Harvie Krumpet (2003, Adam Elliot)

One night nobody felt like watching a full-length movie so I weirded them out with this instead. Harvie is a unique stop-motion guy, not so bright but armed with rules and bits of wisdom, like your Forrest Gumps and your Chance The Gardeners. And like those movies, this one won an oscar (impressively beating both Boundin’ and Destino). The award is well-deserved – it’s a bittersweet narrative of a vividly drawn, damaged character who ends up happily nude at a bus stop. “He knew it would never come, but… he didn’t mind.” I still haven’t watched Elliot’s feature Mary and Max, but now I’m more likely to.


The Danish Poet (2006, Torill Kove)

We liked Kove’s Me and My Moulton, so it was time to find her earlier oscar winner. And it’s just wonderful. Maybe not as visually stylized as the follow-up (can’t remember for sure), but a beautifully designed movie both in its visuals and story (a roundabout telling of how the narrator’s parents first met). Narrated by Liv Ullmann – another indie(?) short that beat both Pixar (Lifted) and Disney (The Little Match Girl) at the oscars.


Black Soul (2000, Martine Chartrand)

Beautiful paint on glass technique shows a mother taking her son through stories of black history, which are mostly nightmarish. Chartrand studied in Russia with Alexander Petrov, won the top prize for shorts in Berlin with this film.


Triangle (1994, Erica Russell)

Nude line-drawing dancers are interrupted by black-cloaked triangle person and a red ninja square. The dancers grow more and less abstract, combining and separating, the force of the triangle warping the very frame of the movie, until it settles as a happy, sexy threesome. Lovely work – every frame a painting, as they say. Oscar-nominated against The Monk and the Fish and Bob’s Birthday. Russell is from New Zealand and South Africa, and created a “dance trilogy” with this film in between Feet of Song (1988) and Soma (2001).


Snop / Candy (1991, Jan Konings)

Meaningless reminiscing about the popularity of candy when the narrator was young, with below-average animation. From a blu-ray of Norwegian animation that I suppose I won’t be running out to buy.

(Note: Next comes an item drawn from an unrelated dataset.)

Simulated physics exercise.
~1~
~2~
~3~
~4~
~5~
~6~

Protege (2000, Levni Yilmaz)

Drawing paper shot from the other side as the pencil finishes drawing each panel, just like The Mystery of Picasso, but with a monotone voiceover guy explaining his history of imitating people he thought cooler than himself. Cute, and I suppose it technically counts as animation. Since I don’t have the book this disc came with, I’m not sure if this short predates Lev’s long-running Tales of Mere Existence youtube series, or if it’s part of it.

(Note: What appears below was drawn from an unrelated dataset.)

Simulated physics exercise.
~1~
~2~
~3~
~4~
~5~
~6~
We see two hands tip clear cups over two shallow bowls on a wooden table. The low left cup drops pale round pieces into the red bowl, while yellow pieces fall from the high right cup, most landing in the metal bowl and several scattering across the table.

Toy Story That Time Forgot (2014, Steve Purcell)

Another toy story is always nice but this is more of the same ol’ thing. Bonnie from part three is on a post-Christmas playdate at a spoiled boy’s house, neglecting his complete set of some fantasy war toy collection to play a VR videogame, and our gang discovers that the war creatures haven’t yet figured out that they’re toys. Reptilius Maximus (Kevin McKidd) and tree ornament Angel Kitty probably won’t make it to the next theatrical sequel. Purcell is credited as a writer/director of Brave, and with animation on some 1990 video games (Loom and Monkey Island, wow).